Staline, ce génie militaire.
Réalisé 4 ans après la fin de la 2e guerre mondiale, La Bataille de Stalingrad s'attache à reconstituer les combats qui eurent lieu dans la ville en 1942/1943 et marquèrent un tournant sur le front de l'Est. Doté de moyens colossaux, divisé en 2 films d'1H30, c'est bien évidemment une pure entreprise de propagande, destinée à faire de Staline le vainqueur de Stalingrad.
La reconstitution se fait sous l'angle stratégique : C'est la bataille dans son ensemble, les énormes mouvements de troupes, les offensives ou postures défensives qui sont mises en avant. La structure qui en découle est quasi invariablement en 3 temps : Les leaders de chaque camps discutent de la stratégie à adopter, les officiers sur le terrain la mettent en œuvre et on assiste au résultat sur le champ de bataille.
En terme de leader, c'est évidemment Staline qui tire la couverture à lui. Le petit père des peuples y est décrit comme une sorte de gentil tonton au calme olympien. Désintéressé à l’extrême, il n'ordonne quasiment jamais à ses généraux, se contentant de proposer ou de suggérer. Mais ses idées sont tellement géniales que ces collaborateurs ne peuvent que s'extasier devant et s'empresser de les exécuter. La victoire à Stalingrad, c'est incontestablement à lui qu'on la doit !
Comparé à Staline, ses généraux ne sont que des figures en carton. Ils se contentent de se tenir droit, d'affecter une mine sérieuse (ou satisfaite après une victoire) et d'approuver leur chef. On notera une absence de taille, celle de Joukov. Absence on ne peut plus volontaire puisque le véritable vainqueur de Stalingrad était alors en disgrâce, Staline voyant sa popularité d'un bien mauvais œil. On peut d'ailleurs résumer l'existence de cette Bataille de Stalingrad à ce simple fait politique.

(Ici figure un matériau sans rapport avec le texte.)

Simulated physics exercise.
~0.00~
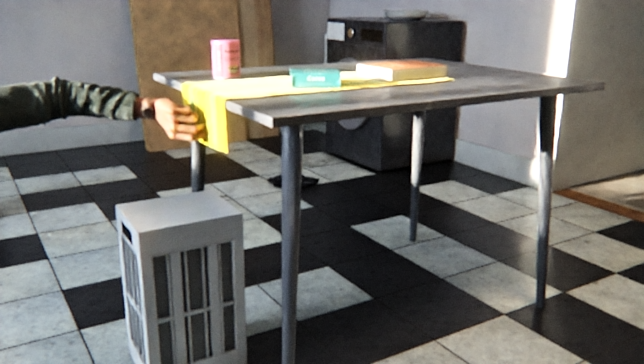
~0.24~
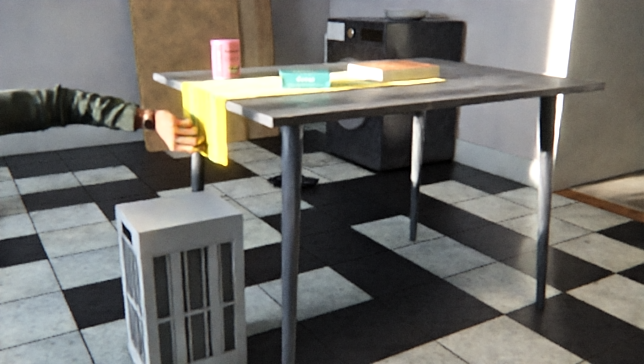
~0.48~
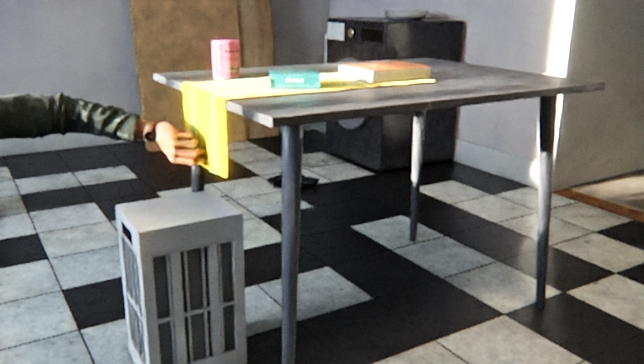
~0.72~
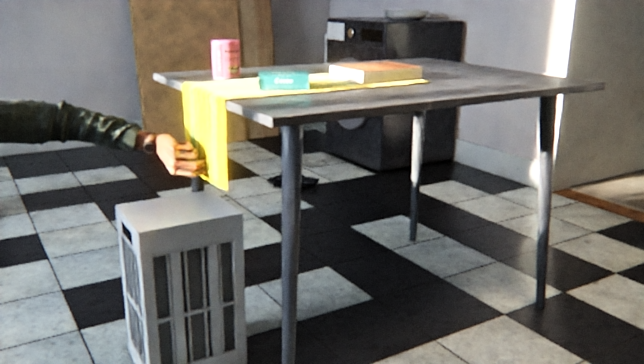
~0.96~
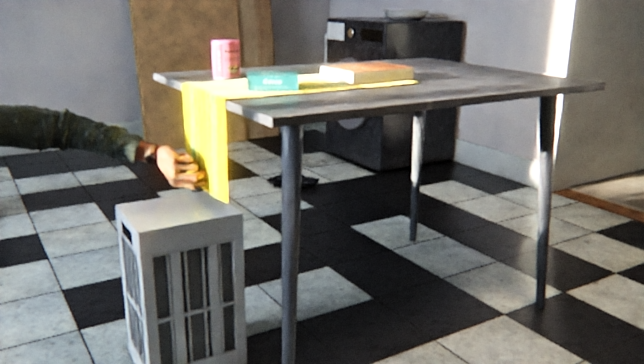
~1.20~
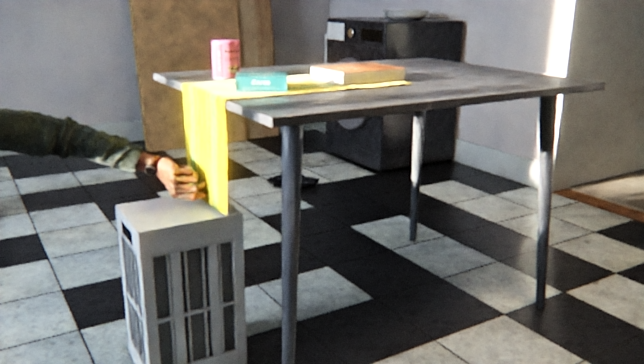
At a gray table, a hand pulls down a yellow runner, carrying the packet and book left.
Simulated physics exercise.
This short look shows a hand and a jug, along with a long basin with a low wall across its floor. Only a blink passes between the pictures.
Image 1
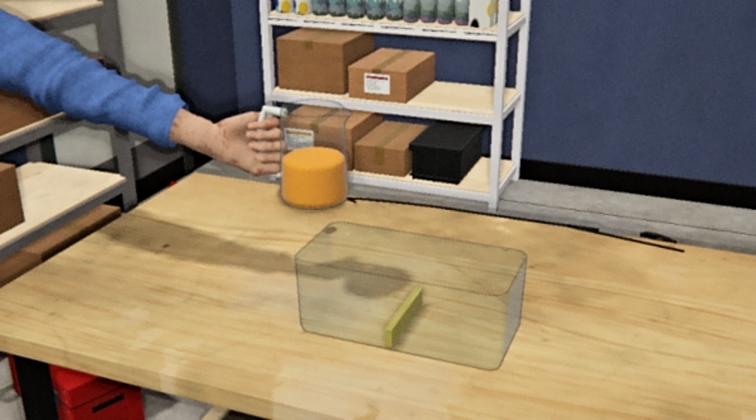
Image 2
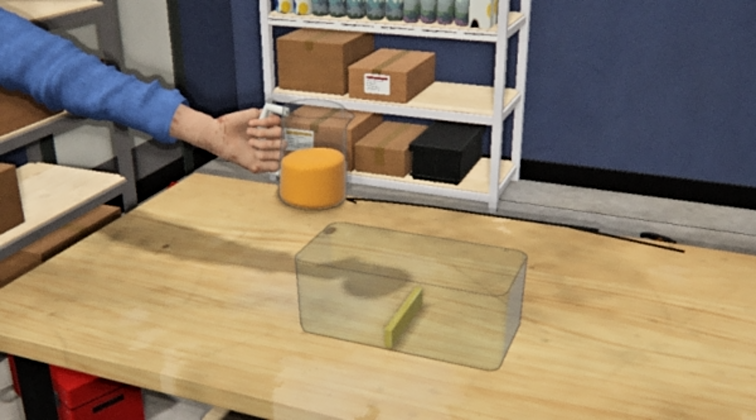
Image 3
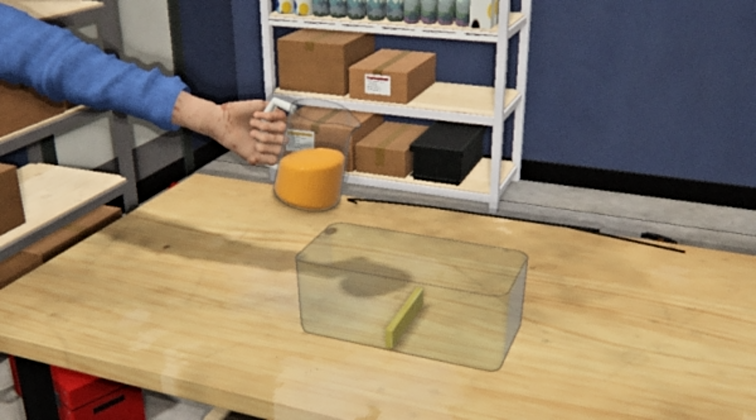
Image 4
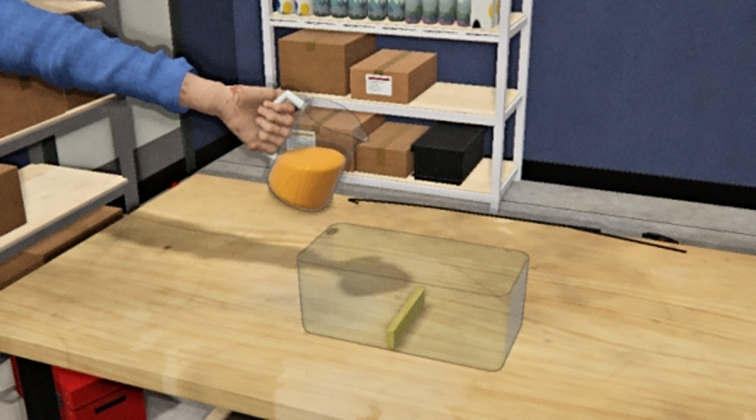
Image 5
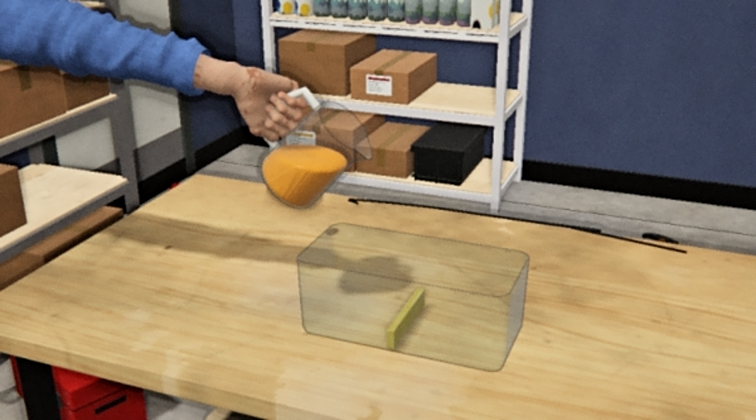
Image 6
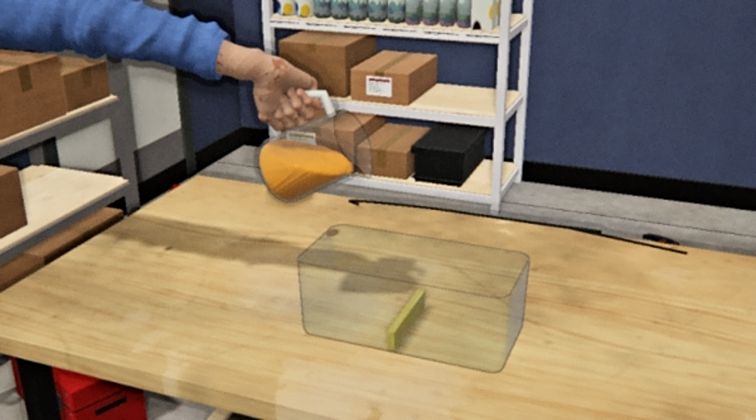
In a storeroom with shelves of cardboard boxes, a hand in a blue sleeve holds a clear jug of orange juice upright above a wooden table, behind a long clear basin with a low yellowish wall across its floor. The hand then tilts the jug to the right, slightly at first, then steeply, as the juice shifts inside.
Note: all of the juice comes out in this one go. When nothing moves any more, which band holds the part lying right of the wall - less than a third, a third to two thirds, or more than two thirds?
It falls in the band a third to two thirds.
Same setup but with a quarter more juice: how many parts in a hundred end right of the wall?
65 %.
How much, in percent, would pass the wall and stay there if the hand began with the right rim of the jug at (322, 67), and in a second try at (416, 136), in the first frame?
Close to 15 in a hundred, and close to 90 in a hundred.
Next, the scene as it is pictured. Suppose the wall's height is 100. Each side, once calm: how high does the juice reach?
I'd say about 30 for the left and about 40 for the right.
A moment on, the jug is tipped on its side and 76 per cent is still to pour, 4 is left of the wall and 0 right of it.
Next, the jug is tipped on its side and 39 per cent is still to pour, 16 is left of the wall and 26 right of it.
Then the jug is tipped on its side and 19 per cent is still to pour, 20 is left of the wall and 52 right of it.
Later the jug is tipped on its side and 9 per cent is still to pour, 28 is left of the wall and 58 right of it.
Finally, 39 per cent lies left of the wall, 59 right of it and 1 outside.
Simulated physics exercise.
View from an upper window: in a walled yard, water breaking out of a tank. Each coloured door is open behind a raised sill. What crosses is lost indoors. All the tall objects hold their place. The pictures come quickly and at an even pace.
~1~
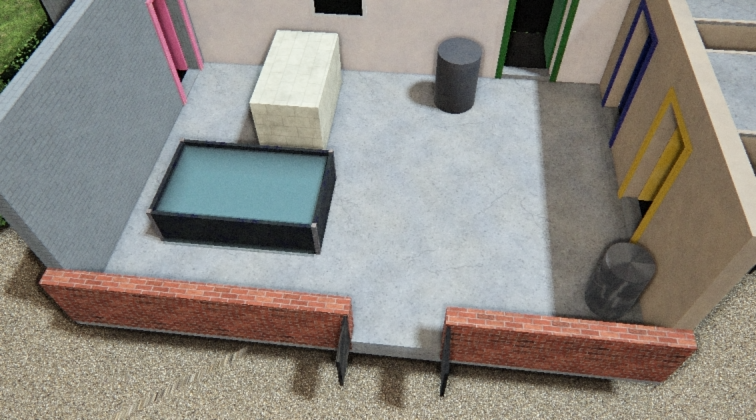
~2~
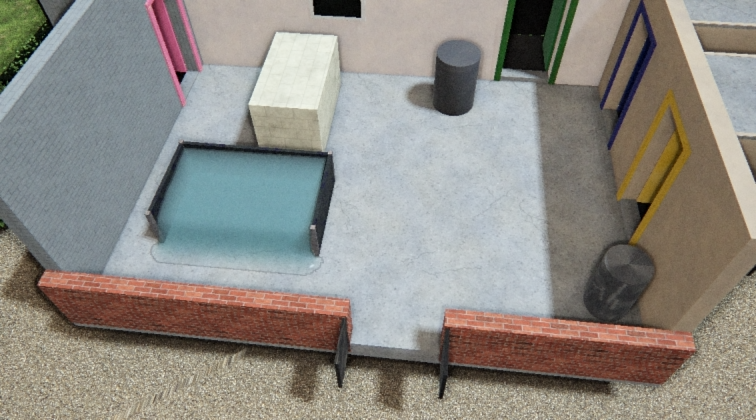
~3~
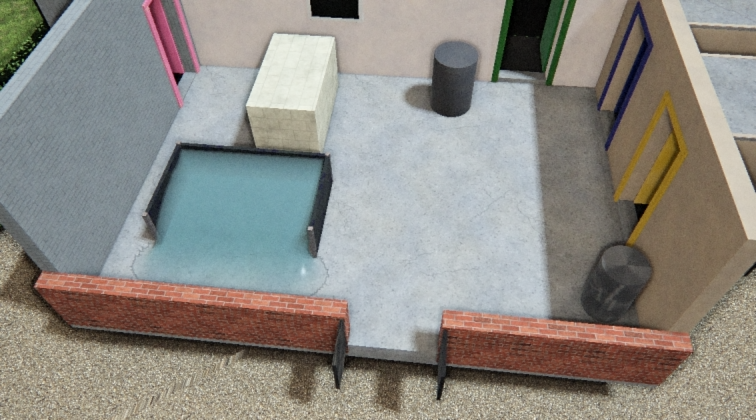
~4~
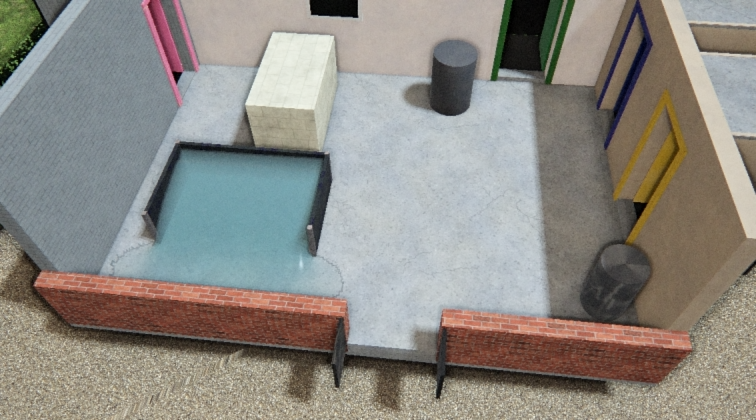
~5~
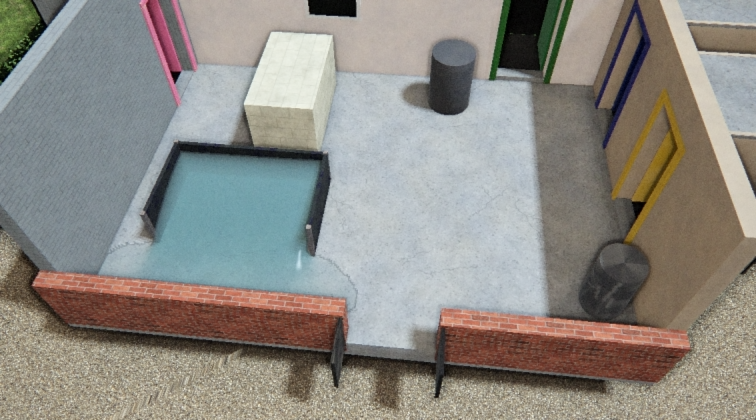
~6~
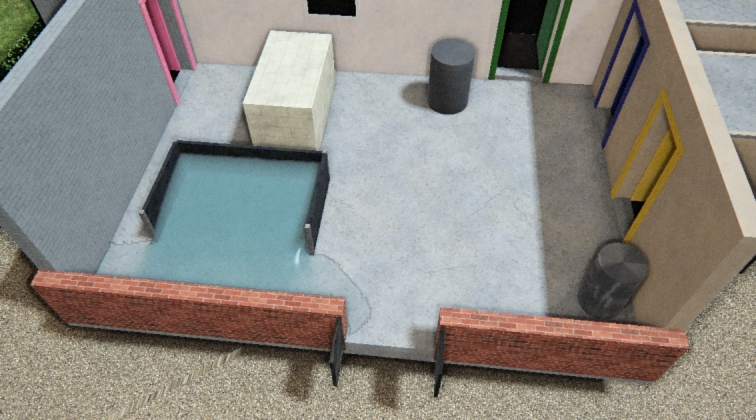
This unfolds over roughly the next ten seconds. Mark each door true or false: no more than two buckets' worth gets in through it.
Blue door: True, yellow door: True, green door: True, pink door: False.
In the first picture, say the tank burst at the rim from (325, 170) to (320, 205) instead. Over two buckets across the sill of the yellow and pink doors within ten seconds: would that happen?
Lab note: Yellow door above the mark, pink door below the mark.
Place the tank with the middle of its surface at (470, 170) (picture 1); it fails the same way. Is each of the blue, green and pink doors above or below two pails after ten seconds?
Blue door falls short; green door falls short; pink door falls short.
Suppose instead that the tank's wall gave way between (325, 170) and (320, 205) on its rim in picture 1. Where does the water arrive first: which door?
Answer: The yellow door.
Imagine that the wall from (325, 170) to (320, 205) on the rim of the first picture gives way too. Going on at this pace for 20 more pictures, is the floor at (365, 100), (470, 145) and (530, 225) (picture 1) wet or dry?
Untouched, submerged, submerged.
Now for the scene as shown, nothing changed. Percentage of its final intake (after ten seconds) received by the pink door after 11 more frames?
Roughly 0 per cent.
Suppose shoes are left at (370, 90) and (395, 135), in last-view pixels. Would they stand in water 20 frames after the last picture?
The first is spared, the second spared.
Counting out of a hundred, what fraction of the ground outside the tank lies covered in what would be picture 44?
That's roughly 70 per cent.
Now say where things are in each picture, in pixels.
The first picture shows the tank at (245, 184) is whole and still.
In the second picture, water pours out at (236, 238) and has run to (156, 246).
In the third picture, water pours out at (235, 241) and has run to (139, 270).
In the fourth picture, the front is at (118, 278), out from the gap at (234, 241).
In the fifth picture, the front is at a hidden place, out from the gap at (233, 240).
In the sixth picture, the front is at a hidden place, out from the gap at (232, 240).
A moment on, water covers 15 % of the floor; the blue door not reached, the yellow door not reached, the green door not reached, the pink door not reached.
Next, water covers 30 % of the floor; the blue door not reached, the yellow door not reached, the green door not reached, the pink door not reached.
Then, water covers 55 % of the floor; the blue door not reached, the yellow door wet at the sill, nothing in, the green door not reached, the pink door under two buckets in.
Later, water covers 70 % of the floor; the blue door wet at the sill, nothing in, the yellow door under two buckets in, the green door not reached, the pink door over two buckets in.
In the end, water covers 95 % of the floor; the blue door wet at the sill, nothing in, the yellow door under two buckets in, the green door wet at the sill, nothing in, the pink door over two buckets in.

Le camps Allemand est décrit d'une manière assez similaire, Hitler étant la figure centrale. Mais là où Staline ne s'énerve jamais, le Führer passe son temps à tempêter et à rouspéter.
Tout cela serait assez pathétique et ennuyeux (les discussions s'étirent à l'infini et sont souvent d'une platitude extrême) s'il n'y avais pas les reconstitutions des combats. Les moyens déployés sont proprement hallucinants : Des milliers d'hommes, des chars à gogo... Le tout servi par une technique irréprochable. Petrov a régulièrement recours à des plans larges, en long travelling, qui rendent parfaitement la dimension des affrontements. Souvent, on se croirait devant d'authentique images d'époque (l'arrivée des allemands, les préparations d’artillerie...). Et quand ce n'est pas le cas, on ne peut qu'être impressionné par la beauté ou la maestria des plans (la défense de la maison, la fuite désespéré des allemands cernés par les tombes). Une technique que Serguei Bondarchuk ou Mikhail Kalatozov raffineront par la suite.
Étant donné qu'aucun personnage en dehors des dirigeants n'est développé (ce sont tous des archétypes héroïques soviétique), l'implication émotionnelle est toutefois très réduite. Ce défaut sera partiellement corrigé dans La Bataille de Berlin, aboutissement ultime de l'entreprise de légitimation du leadership de Staline dont cette Bataille de Stalingrad pose les bases.